[di Emanuela Macrì] Le prime arrampicate ancora prima di nascere. Nella pancia della mamma che al sesto mese di gravidanza lo portava sulla parete nord dell’Eiger. Lei, Alison Hargreaves, prima donna britannica a piantare bandiera in cima all’Everest, in solitaria e senza ossigeno. Lui, Tom Ballard, alpinista che seguirà le orme di una delle figure chiave dell’alpinismo storico e mondiale. Dall’inizio alla fine.
Alison vittima di una bufera durante la discesa del K2 appena conquistato, il 13 agosto 1995; Tom di una tragica spedizione sul Nanga Parbat, in compagnia di Daniele Nardi, il 25 febbraio 2019. Entrambi destinati a non essere recuperati e riposare per sempre sulla loro ultima montagna. The Last Mountain. Come il titolo del film di Chris Terrill che porta in Concorso al 70 Trento Film Festival le loro storie.
Un film che muove dai tragici fatti del 2019, con il tentativo, fallito, di recuperare i corpi di Tom e Daniele e da una decisione presa per chiudere un cerchio aperto quasi 25 anni prima: così come papà James Ballard aveva deciso di raggiungere il K2 con i due figli bambini, per dare loro modo di salutare la mamma nel suo ultimo luogo di riposo così Kate raggiunge il campo base sul Nanga Parbat per dire addio al fratello. Lì, sulla sua last mountain.
Ma per un viaggio così importante, soprattutto emotivamente, Kate chiede di essere accompagnata da Ibrahim, la guida pakistana che 25 anni prima l’aveva portata in spalla sul K2 e che lei non ha mai dimenticato. Per una scalata difficile dal punto di vista fisica e impegnativa da quello emotivo: l’incontro tra i due rivela un’mozione che lo blocca e nello stesso tempo li scioglie in lacrime che non sanno trattenere.

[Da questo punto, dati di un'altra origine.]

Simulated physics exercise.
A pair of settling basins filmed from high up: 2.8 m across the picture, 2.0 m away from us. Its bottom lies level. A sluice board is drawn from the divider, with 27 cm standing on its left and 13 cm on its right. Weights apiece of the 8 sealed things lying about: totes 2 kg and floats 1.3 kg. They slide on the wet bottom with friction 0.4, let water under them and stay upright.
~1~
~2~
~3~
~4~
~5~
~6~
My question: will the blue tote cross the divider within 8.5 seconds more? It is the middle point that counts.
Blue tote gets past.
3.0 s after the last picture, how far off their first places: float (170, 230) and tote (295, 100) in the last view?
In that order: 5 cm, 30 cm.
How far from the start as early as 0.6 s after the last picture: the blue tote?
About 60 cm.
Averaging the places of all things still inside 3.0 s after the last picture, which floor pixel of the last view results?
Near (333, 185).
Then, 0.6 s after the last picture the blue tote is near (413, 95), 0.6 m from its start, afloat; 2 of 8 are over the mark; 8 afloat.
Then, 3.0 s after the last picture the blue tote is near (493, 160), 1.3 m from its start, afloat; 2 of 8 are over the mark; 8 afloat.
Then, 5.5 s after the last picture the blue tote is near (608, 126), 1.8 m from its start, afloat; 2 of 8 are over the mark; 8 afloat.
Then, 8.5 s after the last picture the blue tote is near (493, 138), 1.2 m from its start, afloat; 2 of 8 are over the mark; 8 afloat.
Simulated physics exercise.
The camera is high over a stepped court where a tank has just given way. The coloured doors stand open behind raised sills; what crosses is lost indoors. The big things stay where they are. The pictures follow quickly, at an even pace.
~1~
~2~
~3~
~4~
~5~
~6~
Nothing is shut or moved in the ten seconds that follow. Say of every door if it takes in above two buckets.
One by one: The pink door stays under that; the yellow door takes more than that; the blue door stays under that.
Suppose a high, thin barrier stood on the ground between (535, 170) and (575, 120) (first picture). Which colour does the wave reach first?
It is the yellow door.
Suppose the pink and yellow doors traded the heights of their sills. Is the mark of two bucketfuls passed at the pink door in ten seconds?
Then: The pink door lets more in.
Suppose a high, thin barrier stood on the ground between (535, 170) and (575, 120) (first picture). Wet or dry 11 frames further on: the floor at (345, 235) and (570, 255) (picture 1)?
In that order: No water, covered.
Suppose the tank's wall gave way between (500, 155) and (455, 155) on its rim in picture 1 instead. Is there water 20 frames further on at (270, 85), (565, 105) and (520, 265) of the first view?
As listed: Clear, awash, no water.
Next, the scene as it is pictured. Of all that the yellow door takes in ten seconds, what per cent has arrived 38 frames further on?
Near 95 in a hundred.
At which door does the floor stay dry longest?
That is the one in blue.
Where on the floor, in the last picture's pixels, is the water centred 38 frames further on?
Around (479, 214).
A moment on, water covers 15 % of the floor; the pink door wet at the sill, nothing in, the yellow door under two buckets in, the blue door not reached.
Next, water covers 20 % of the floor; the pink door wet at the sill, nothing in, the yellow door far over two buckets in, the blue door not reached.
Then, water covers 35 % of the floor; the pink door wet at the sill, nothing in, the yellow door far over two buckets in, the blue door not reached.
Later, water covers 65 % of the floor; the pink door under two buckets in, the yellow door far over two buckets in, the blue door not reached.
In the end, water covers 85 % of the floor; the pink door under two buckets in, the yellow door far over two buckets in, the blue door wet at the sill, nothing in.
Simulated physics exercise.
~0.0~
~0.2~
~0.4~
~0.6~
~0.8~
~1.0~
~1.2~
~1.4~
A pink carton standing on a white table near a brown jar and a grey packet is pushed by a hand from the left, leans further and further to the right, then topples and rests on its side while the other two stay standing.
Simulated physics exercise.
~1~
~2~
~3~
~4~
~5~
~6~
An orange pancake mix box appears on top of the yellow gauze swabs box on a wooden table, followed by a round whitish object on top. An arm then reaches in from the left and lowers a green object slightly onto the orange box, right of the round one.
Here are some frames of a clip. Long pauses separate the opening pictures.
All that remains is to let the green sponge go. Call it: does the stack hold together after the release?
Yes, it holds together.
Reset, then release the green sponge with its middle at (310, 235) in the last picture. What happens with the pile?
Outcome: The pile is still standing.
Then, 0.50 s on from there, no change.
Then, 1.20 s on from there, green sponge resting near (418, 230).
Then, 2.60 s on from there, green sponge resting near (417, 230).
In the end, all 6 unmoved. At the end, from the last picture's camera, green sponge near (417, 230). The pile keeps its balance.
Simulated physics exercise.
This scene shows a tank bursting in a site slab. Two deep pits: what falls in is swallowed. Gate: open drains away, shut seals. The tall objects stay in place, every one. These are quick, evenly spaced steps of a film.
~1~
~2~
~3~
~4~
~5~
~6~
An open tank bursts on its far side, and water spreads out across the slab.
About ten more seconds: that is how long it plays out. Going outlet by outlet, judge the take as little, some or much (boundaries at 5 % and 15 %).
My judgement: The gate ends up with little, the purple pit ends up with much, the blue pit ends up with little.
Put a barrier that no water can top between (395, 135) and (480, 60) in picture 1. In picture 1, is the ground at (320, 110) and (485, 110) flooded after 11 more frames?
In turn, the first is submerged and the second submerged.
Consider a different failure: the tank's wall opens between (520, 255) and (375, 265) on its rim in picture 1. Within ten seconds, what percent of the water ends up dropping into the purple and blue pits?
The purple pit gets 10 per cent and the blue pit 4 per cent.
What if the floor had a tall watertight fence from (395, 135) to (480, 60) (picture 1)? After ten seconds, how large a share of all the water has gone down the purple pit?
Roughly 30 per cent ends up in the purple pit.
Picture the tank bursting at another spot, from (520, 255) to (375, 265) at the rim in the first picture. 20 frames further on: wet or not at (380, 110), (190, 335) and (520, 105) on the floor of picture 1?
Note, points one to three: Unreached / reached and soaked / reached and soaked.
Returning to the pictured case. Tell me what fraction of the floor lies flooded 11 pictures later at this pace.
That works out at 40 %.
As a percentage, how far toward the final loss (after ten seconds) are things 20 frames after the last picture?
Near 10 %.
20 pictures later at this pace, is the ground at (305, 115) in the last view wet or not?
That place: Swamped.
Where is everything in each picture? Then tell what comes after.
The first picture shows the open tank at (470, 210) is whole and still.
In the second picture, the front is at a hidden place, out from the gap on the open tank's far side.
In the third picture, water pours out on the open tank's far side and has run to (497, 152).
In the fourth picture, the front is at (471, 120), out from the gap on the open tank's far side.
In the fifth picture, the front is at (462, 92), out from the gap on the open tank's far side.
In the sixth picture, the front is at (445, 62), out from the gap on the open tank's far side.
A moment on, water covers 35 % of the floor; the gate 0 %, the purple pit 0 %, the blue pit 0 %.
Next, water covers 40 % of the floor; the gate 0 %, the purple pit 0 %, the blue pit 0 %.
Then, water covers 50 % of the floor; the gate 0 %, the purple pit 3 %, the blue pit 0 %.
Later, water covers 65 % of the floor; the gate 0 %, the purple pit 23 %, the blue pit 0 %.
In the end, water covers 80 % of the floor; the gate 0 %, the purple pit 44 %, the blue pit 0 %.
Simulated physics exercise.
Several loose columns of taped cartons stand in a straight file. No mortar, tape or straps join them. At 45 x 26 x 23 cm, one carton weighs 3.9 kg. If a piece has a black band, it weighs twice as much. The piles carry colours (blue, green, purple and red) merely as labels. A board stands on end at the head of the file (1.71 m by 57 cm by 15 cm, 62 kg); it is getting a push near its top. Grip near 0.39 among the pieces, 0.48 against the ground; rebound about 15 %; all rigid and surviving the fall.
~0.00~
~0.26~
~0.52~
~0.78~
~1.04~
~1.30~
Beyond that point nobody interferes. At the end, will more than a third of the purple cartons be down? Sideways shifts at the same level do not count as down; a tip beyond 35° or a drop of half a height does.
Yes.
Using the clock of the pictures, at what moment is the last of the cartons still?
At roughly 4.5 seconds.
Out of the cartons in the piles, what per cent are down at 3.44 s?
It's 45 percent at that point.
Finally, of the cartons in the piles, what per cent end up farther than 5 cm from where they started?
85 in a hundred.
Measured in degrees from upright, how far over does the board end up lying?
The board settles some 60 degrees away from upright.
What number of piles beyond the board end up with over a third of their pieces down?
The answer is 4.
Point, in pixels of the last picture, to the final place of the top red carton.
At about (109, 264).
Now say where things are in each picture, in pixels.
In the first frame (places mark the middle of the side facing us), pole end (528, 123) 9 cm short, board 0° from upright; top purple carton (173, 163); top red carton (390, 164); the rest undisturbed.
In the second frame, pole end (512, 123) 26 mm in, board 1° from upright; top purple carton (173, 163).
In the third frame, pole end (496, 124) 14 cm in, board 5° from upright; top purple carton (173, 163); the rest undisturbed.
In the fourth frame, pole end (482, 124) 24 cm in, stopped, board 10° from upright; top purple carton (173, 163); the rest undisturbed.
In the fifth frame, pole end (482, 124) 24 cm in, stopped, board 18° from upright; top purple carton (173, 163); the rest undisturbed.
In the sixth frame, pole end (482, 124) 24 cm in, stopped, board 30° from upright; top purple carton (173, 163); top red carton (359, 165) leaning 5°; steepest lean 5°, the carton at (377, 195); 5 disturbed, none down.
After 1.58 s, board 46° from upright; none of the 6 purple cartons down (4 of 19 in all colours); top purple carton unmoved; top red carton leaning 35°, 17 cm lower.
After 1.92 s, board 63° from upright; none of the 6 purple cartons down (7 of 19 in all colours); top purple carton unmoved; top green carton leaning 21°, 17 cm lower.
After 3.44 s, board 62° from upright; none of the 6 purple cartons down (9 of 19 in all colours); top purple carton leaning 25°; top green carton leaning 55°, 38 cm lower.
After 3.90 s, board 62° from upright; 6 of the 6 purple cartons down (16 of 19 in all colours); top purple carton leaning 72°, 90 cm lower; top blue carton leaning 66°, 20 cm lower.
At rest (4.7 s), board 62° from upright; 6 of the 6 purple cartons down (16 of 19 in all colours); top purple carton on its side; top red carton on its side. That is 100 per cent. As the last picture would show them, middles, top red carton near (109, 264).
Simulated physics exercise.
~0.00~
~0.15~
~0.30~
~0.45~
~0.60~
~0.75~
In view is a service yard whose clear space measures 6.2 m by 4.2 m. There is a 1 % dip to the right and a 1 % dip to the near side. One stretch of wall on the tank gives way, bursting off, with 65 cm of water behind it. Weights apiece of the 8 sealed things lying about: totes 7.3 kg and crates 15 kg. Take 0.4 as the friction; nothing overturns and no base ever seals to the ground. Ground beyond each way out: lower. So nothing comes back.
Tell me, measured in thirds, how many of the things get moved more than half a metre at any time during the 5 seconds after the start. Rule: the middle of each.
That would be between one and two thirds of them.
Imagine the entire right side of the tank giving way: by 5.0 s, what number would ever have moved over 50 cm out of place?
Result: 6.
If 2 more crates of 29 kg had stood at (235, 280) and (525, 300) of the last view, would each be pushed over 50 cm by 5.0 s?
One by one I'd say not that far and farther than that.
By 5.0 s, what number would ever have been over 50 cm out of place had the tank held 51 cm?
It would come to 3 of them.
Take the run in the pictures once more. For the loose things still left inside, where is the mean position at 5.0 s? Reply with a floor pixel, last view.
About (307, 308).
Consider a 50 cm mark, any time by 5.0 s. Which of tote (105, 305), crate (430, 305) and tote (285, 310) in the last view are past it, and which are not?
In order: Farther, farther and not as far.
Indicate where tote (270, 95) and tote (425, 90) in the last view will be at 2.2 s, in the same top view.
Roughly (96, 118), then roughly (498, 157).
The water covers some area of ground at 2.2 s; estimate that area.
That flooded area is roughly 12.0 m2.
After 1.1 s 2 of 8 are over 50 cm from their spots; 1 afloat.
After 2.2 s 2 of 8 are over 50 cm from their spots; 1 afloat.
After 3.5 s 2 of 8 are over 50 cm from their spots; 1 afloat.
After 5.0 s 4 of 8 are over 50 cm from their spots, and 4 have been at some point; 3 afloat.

Mentre le immagini che scorrono sono un’attenta e minuziosa ricostruzione della vita, familiare e sportiva di Tom. Con un racconto che segue una linea narrativa pulita composta di immagini di repertorio e quelle girate seguendo l’avventura pakistana contemporanea. Senza cedere mai nel patetico ma restituendo l’immagine più vera di Tom Ballard alpinista con quelle parole pronunciate “Il pericolo è un concetto personale” che racchiudono una carriera terminata troppo presto.